New Year, Same New Mission

Welcome to a new year! As I mentioned in my most recent post 2010 was a fantastic year for me. I mean, take a final look at the amount of counties I gave a presentation in. I do say final look because the map of 2010 is being retired.

If you look down the right sidebar I already have a new map and it is empty. As great as 2010 was it is no more and I have always had the belief that what I did yesterday doesn't matter (this is in terms of writing and such) and the only thing that matters is the now and what comes after the now. In other words I feel as if my impact is only as good as my most recent post or most recent presentation.
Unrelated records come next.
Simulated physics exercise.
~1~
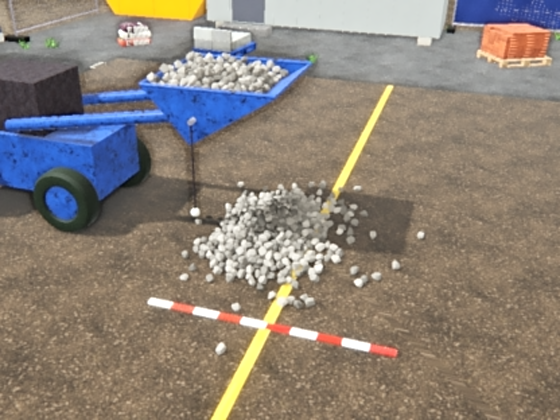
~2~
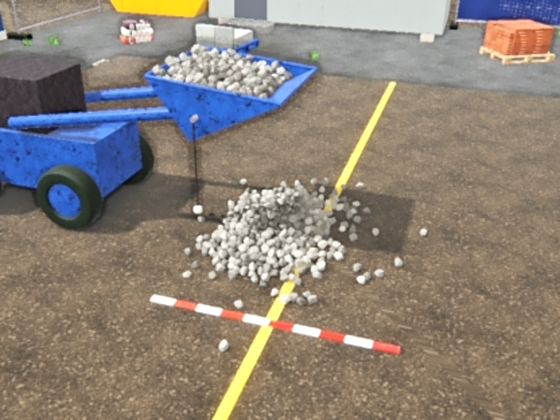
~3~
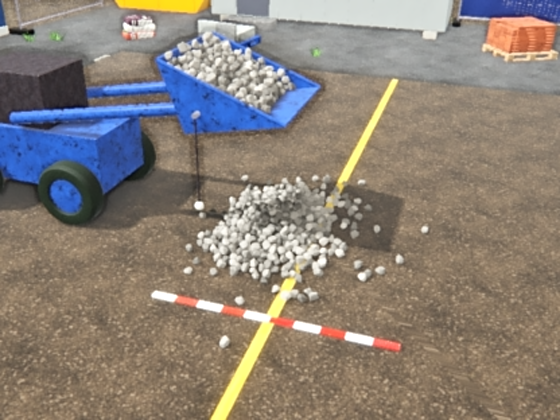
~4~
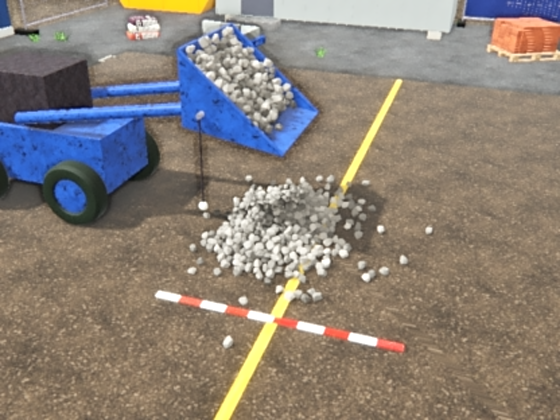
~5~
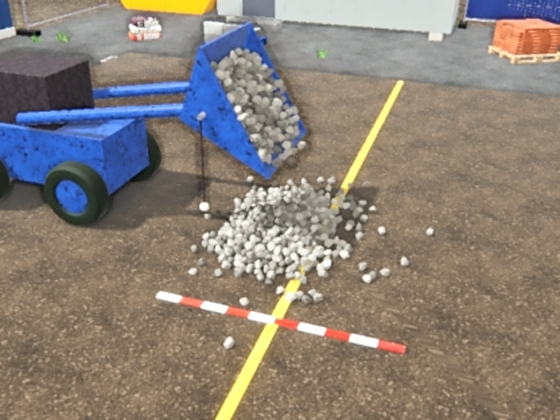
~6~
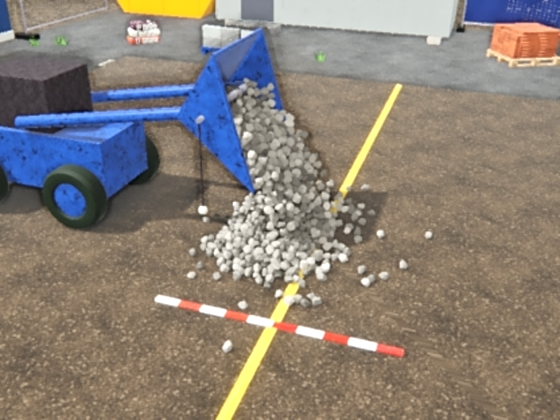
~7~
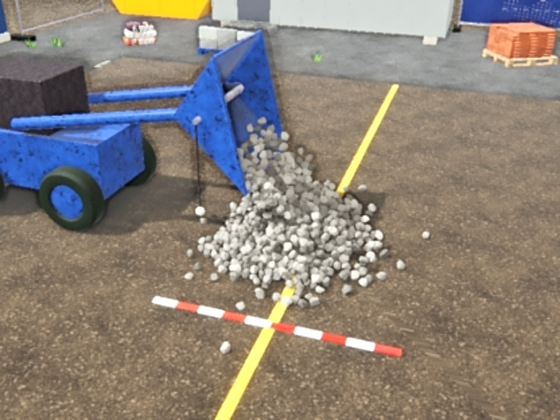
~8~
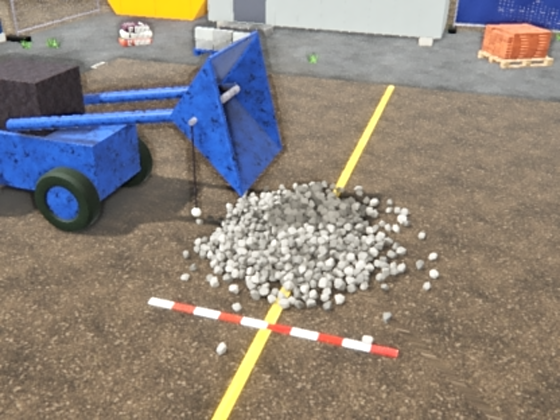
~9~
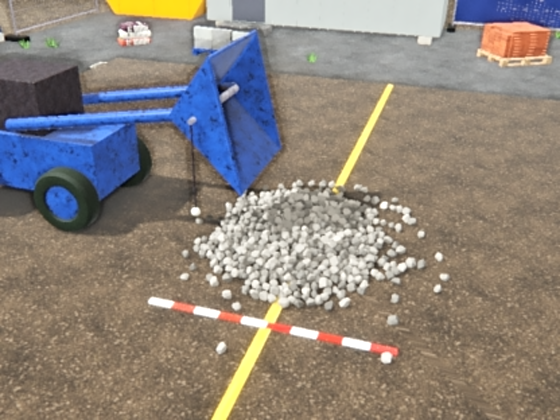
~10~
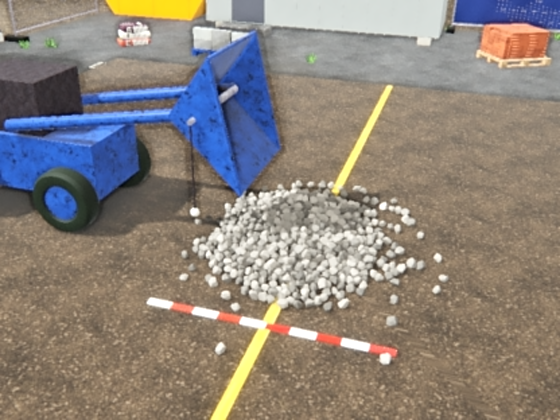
On a brown, gritty yard seen from above, with a grey wall, a yellow skip and a pallet of orange blocks along the back, a blue wheeled loader stands at the left. Its raised bucket holds pale stones, and a loose heap of similar stones already lies below, across a yellow line and behind a red and white striped bar. The bucket tips forward steadily until the stones slide over its lip and pour onto the heap. The pile widens to the right, and a few stones roll toward the bar. Finally the emptied bucket hangs steeply tilted beside the larger, settled heap.
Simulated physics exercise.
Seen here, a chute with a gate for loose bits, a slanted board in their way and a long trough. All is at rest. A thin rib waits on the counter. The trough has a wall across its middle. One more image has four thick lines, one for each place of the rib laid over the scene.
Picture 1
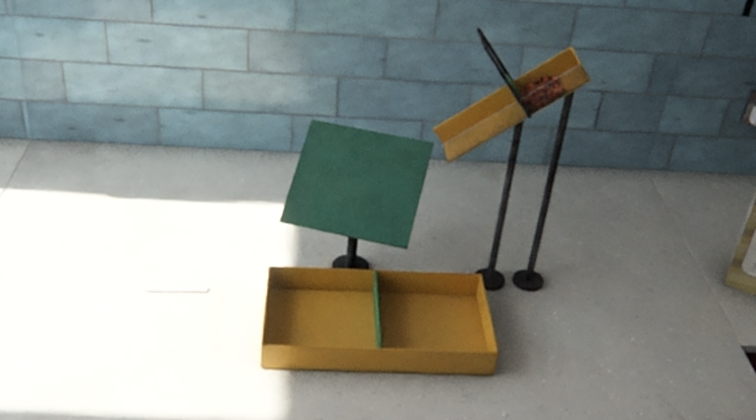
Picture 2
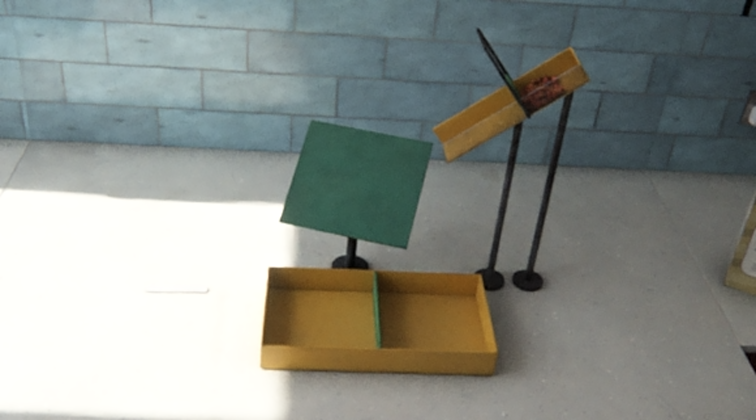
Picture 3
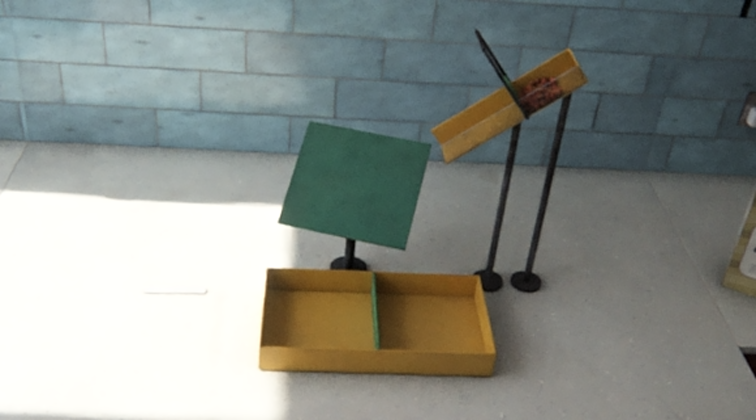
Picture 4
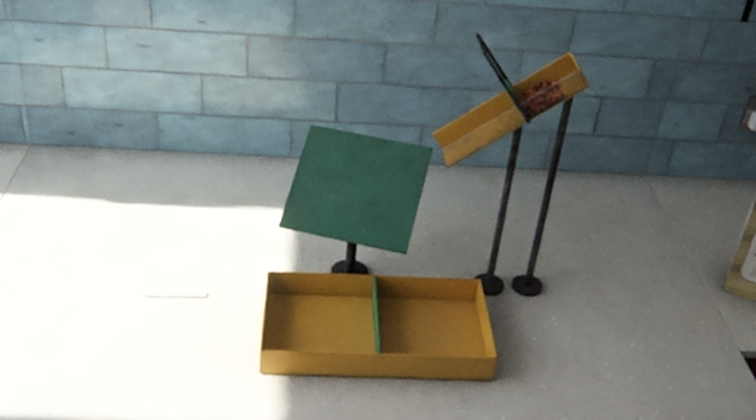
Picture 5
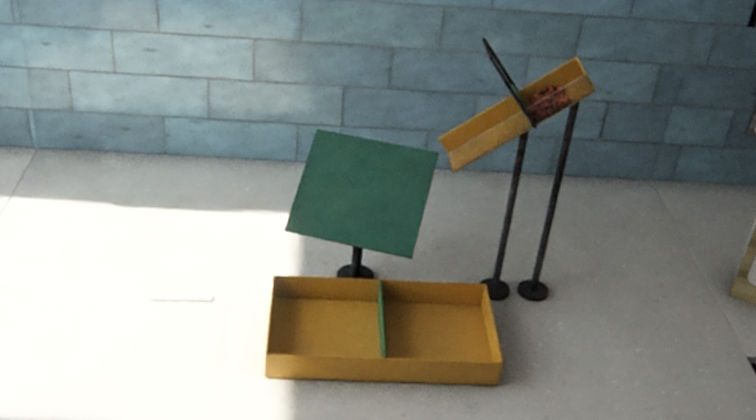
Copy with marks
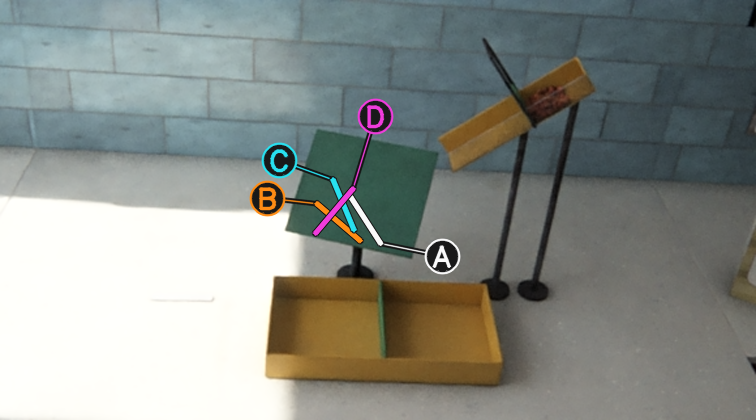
In this clip, a tilted yellow chute holding small reddish-brown pieces behind a dark gate stands above a green slanted board and a divided yellow trough; nothing moves among them, apart from a slight shift of the whole view.
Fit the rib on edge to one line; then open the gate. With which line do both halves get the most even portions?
A beats the others.
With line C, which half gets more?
The left half.
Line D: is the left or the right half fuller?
The left half.
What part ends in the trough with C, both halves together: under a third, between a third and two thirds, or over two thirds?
It is over two thirds.
On the marked copy, line A from (350, 196) to (380, 243); line B from (316, 203) to (360, 240); line C from (333, 179) to (353, 229); line D from (353, 188) to (315, 233).
With A, of what is caught, about a third in the left half, about two thirds in the right.
With B, of what is caught, all in the left half, none in the right.
With C, of what is caught, all in the left half, none in the right.
With D, of what is caught, all in the left half, none in the right.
With that being so today is like starting all over. My mission is the same but it is new. I could easily become complacent on what I have done, but then this is of no benefit to anyone. As I drove home from Indianapolis yesterday I spent the drive thinking of new ways to describe things, and I began to look forward to the challenge of this year. Can I beat my numbers of 2010? Can I keep my blog fresh and new without duplicating stories?

For the first time in my life I was not depressed on New Year's Eve. For one thing I was in a hotel in Fort Wayne, Indiana as tired as could be after a long day in the stands at an indoor race (and the drama of an unexpected trip to urgent care. It wasn't for me but I know where I get my ability to fall in the most unexpected of places). As tired as I was from the race I actually was looking forward to the new year. In years prior I saw the changing of the year as a reminder of who I wasn't. Also, I have always hated the changing of the year because, well, change is bad, right? I mean, it will never be 2010 again... ever!
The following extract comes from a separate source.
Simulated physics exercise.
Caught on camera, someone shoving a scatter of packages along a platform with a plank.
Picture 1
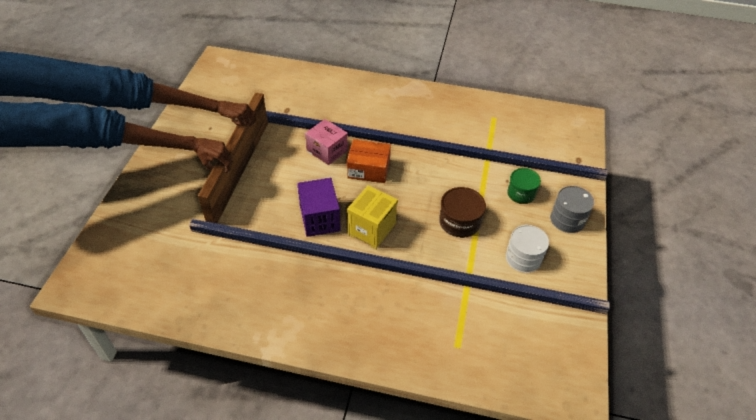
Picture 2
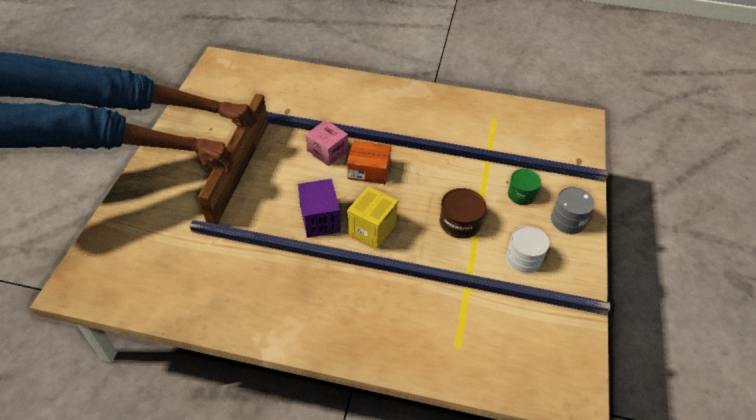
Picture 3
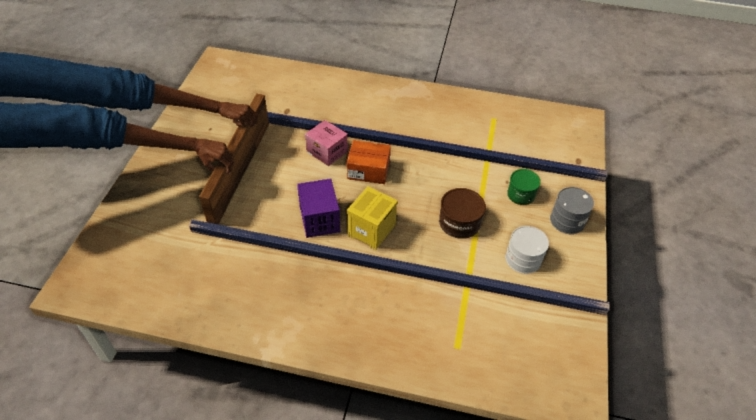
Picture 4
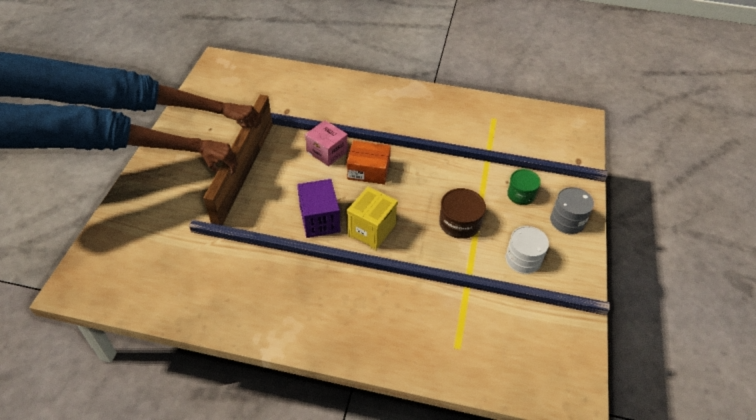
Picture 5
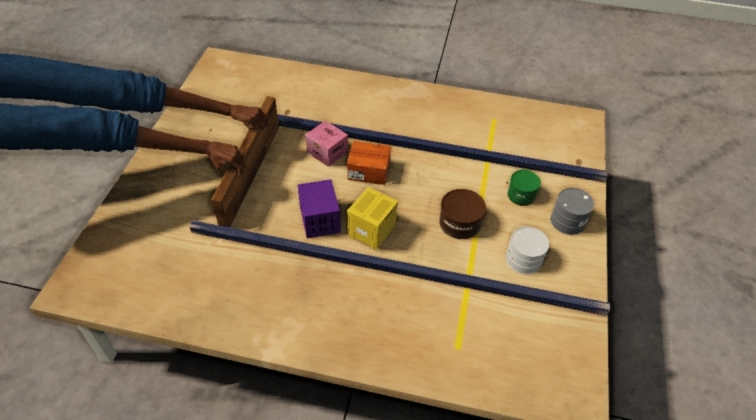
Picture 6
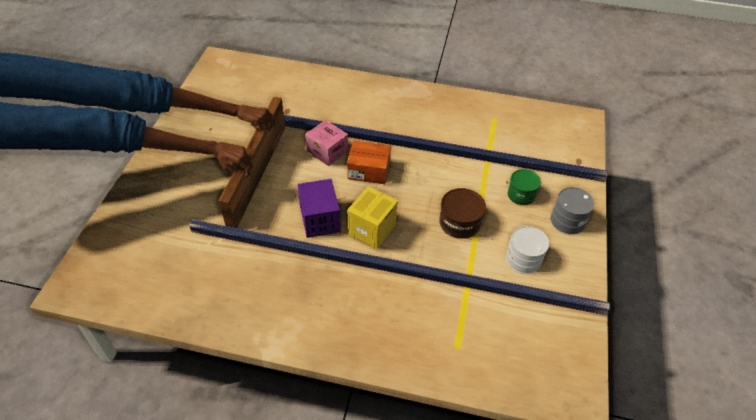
On a wooden table, two hands sliding a brown plank slightly right toward colourful boxes, which stay still beside several round canisters.
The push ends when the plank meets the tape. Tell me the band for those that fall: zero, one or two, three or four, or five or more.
In the end the number that fall off is zero.
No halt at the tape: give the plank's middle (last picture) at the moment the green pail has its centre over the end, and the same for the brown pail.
For the green pail at (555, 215), for the brown pail at (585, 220).
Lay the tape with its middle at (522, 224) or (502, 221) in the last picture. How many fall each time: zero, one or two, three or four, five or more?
The falls would be 1 or 2; not one.
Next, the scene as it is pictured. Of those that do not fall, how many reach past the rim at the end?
The number is 0.
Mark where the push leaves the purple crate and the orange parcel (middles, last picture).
About (492, 253), and the other about (500, 191).
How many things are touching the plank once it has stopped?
3 of them.
Soon after, none off yet; grey canister at rest near (572, 211); white canister at rest near (527, 250); green pail at rest near (524, 187).
In the end, the number that fall off is zero.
Okay, before I start making myself depressed let me get to the point of the story; on New Year's Eve I didn't feel that same crushing blow like I did in years prior. I felt assured that my mission needs to keep going. I have to constantly find ways to better my presentation and blog. Even though I have 240+ blog entries I have only been doing this for nine months. I am still growing and as the clock ticked towards midnight I was excited, for the first time in my life, at the prospects of the new year. So bring on 2011! Last year was great, but it was just setting the bar. My goals are still the same and I still want a presentation in as many counties in Missouri as possible. I still want to increase the amount of followers of this blog (I still get just as excited as I did the first time I gained a follower) and I still want to have an impact.

So, just as I did on my first post in 2010, I want to welcome you to my blog and say that I still hope you get as much enjoyment reading this as I have had writing it. Thank you and bring on 2011!

(I also have made a new stand alone page to my blog entitled "The Glossary of Life On The Other Side of the Wall" [see it here]. If you have any suggestions to it let me know.)

1 comment:

  1. What about humor? I know from the way you write that you have a sense of humor. Mostly, you are able to laugh about yourself, which is a quite rare ability. The device you use to communicate in your blog uses humor: you smile about your problems and predicaments, and then people smile with you and they sympathize with you.
    You should explore humor in interpersonal situations. It is a very important factor that enables people to jump across very wide differences.